Los que se han impuesto la misión de que Trujillo permanezca en la memoria del pueblo dominicano solo como un sinónimo atroz restan rigor a su obra cuando se empecinan en proyectar el periodo de los doce años de Balaguer como una extensión de los treinta de la dictadura trujillista.
Olvidan que ellos mismos recrean al tirano como patán despiadado, sin más inspiración en su proceder que la búsqueda de enriquecimiento, imagen que no concuerda con la del presidente Balaguer, al que todavía el resentimiento impide colocar en el sitial que le corresponde: uno de los grandes estadistas de América.
Para no admitir que se labró en el corazón de las masas un sitial que no pudieron alcanzar, excepción hecha de Juan Bosch y José Francisco Peña Gómez, sus más enconados adversarios, se arguye que nunca cantó victoria por voluntad libérrima de los electores, sino siempre producto del fraude y las imposiciones fácticas, argumento que entiendo injusto.
El primero de esos cuestionamientos se dirige a las elecciones del 1966, que sostienen que las ganó sobre los fusiles de los soldados estadounidenses y bajo un clima de represión que impidió que su opositor pudiera salir a realizar campaña.
El profesor Juan Bosch se vio compelido a una campaña matizada por la represión que le impidió tomar contacto directo con los electores, pero aún sin ese elemento Balaguer duplicaba el respaldo de Bosch, como bien lo había determinado una encuesta encargada por una agencia estadounidense, que le confería un 46% de las preferencias versus un 24% para Bosch.
La imagen de un Balaguer que solo ganaba con fraude volvió a renovarse en 1990, cuando le ganó a Juan Bosch, y en 1994, hizo lo propio con el doctor Peña Gómez. En ambos casos hubo irregularidades, pero también se expresó lo que es pecaminoso admitir: que Balaguer era un subestimado que a la hora de la racionalidad se agigantaba en la preferencia de los electores.
Si Trujillo trabajó para convertirse en el hombre más rico y poderoso del país, nadie puede alegar que Balaguer se moviera con ese propósito. Está claro que aspiró a enriquecer a la sociedad. Lo de la corrupción detenida en la puerta de su despacho, no era metáfora, ni procuró fortuna en el régimen de Trujillo ni en sus gobiernos, aunque se ocupó de propiciar la ampliación de la clase media y el empresariado.
Es cierto que varios de sus funcionarios observaban una conducta distinta a la de su líder y que hicieron del Estado su fuente de acumulación originaria, y que él, a diferencia de lo que hubiese hecho Juan Bosch, consentía ese proceder, como lo es también que se perpetraron asesinatos salvajes como el de los jóvenes del Club Héctor J Díaz, el de los periodistas Orlando Martínez, Guido Gil y Gregorio García Castro, así como de decenas de líderes izquierdistas, pero no puede argüirse que fueron decisiones suyas, aunque por responsabilidad histórica son endosables a su régimen.

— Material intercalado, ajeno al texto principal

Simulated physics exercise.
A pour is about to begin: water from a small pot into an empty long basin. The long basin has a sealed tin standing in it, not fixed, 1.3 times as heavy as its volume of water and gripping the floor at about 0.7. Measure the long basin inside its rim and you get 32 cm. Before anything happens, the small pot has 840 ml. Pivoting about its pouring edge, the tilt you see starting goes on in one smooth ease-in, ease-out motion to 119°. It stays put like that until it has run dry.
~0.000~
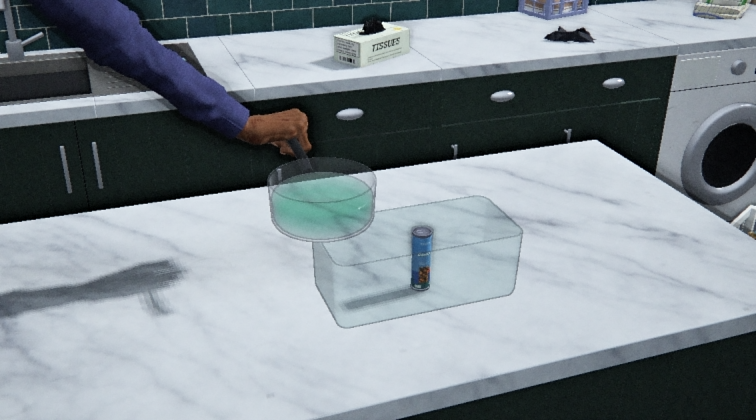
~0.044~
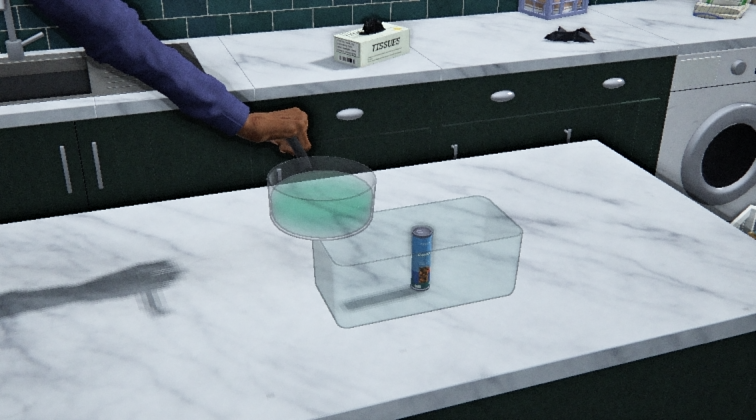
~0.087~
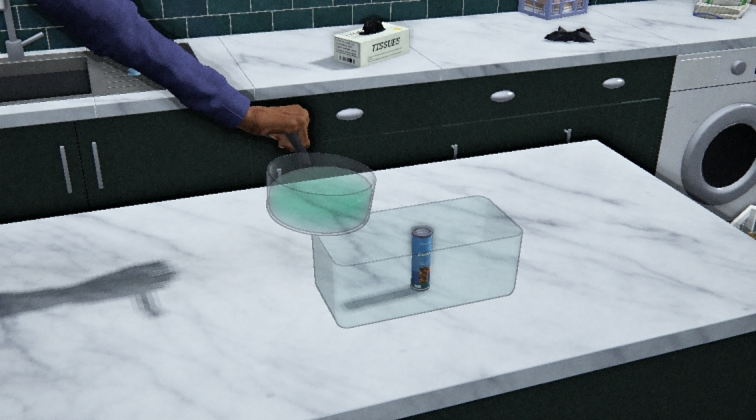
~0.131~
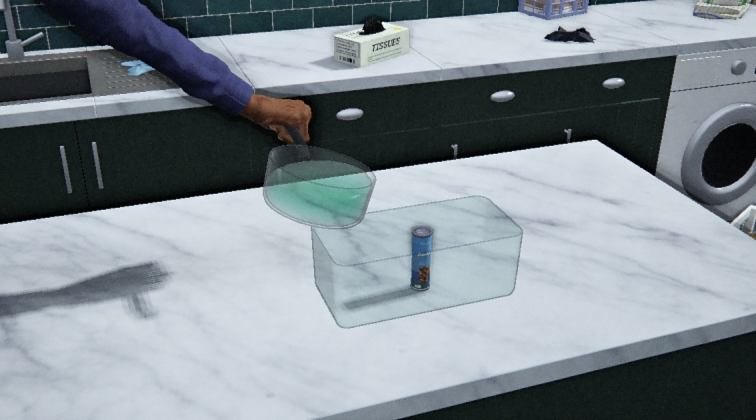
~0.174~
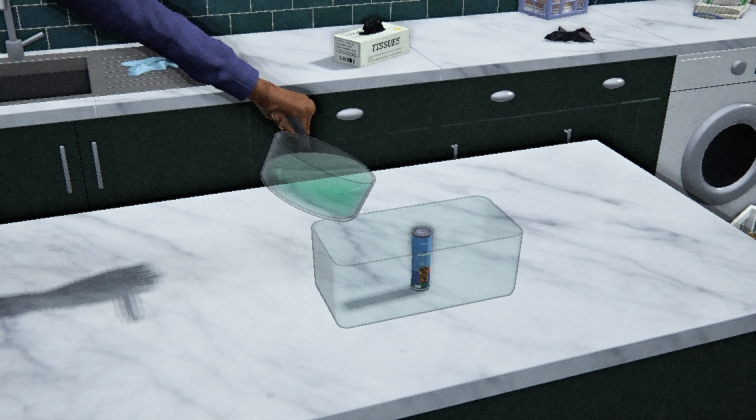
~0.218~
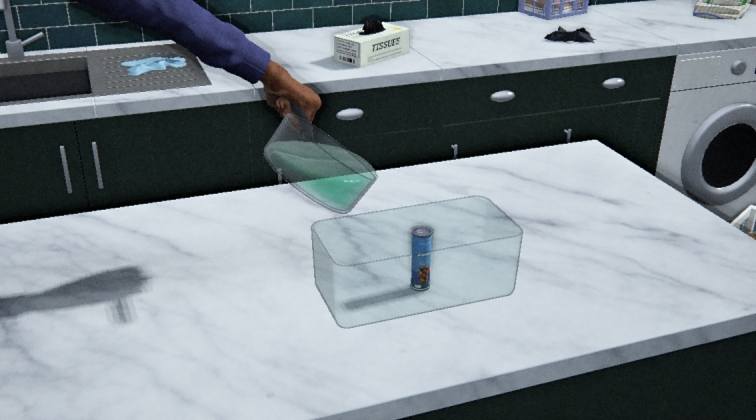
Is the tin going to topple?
It holds.
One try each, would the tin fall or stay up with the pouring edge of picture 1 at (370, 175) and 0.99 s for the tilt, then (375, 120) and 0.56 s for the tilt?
Run one: It does not tip. Run two: It does not tip.
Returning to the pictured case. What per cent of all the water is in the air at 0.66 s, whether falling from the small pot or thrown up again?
About 9 per cent.
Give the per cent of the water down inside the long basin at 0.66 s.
Roughly 90 per cent.
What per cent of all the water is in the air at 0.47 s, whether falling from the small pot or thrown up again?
It comes to about 66 percent.
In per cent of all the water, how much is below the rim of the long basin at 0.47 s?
Around 10 percent.
Then, 0.47 s in, the tilt is 112° and 24 per cent is still to pour; the tin stands where it began.
Then, 0.66 s in, the tilt is 119° and 1 per cent is still to pour; the tin stands where it began.
Then, 0.85 s in, the tilt is 119° and 1 per cent is still to pour; the tin stands where it began.
Then, 1.06 s in, the tilt is 119° and 1 per cent is still to pour; the tin stands where it began.
Finally, the tin stands where it began.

Esos desmanes no pueden examinarse fuera del contexto, que no era solo el de una etapa que siguió a una guerra civil, sino que en el plano internacional estaba matizado por un enfrentamiento ideológico que se dirimía con sangre. Los jóvenes de avanzada no buscaban derrocar al gobierno por vía de las urnas en las que no creían sino por las armas y se involucraron en aventuras que no el gobierno de Balaguer, sino Estados Unidos, gendarme del capitalismo, respondió con sentencias de muerte aplicables sobre cualquier voluntad.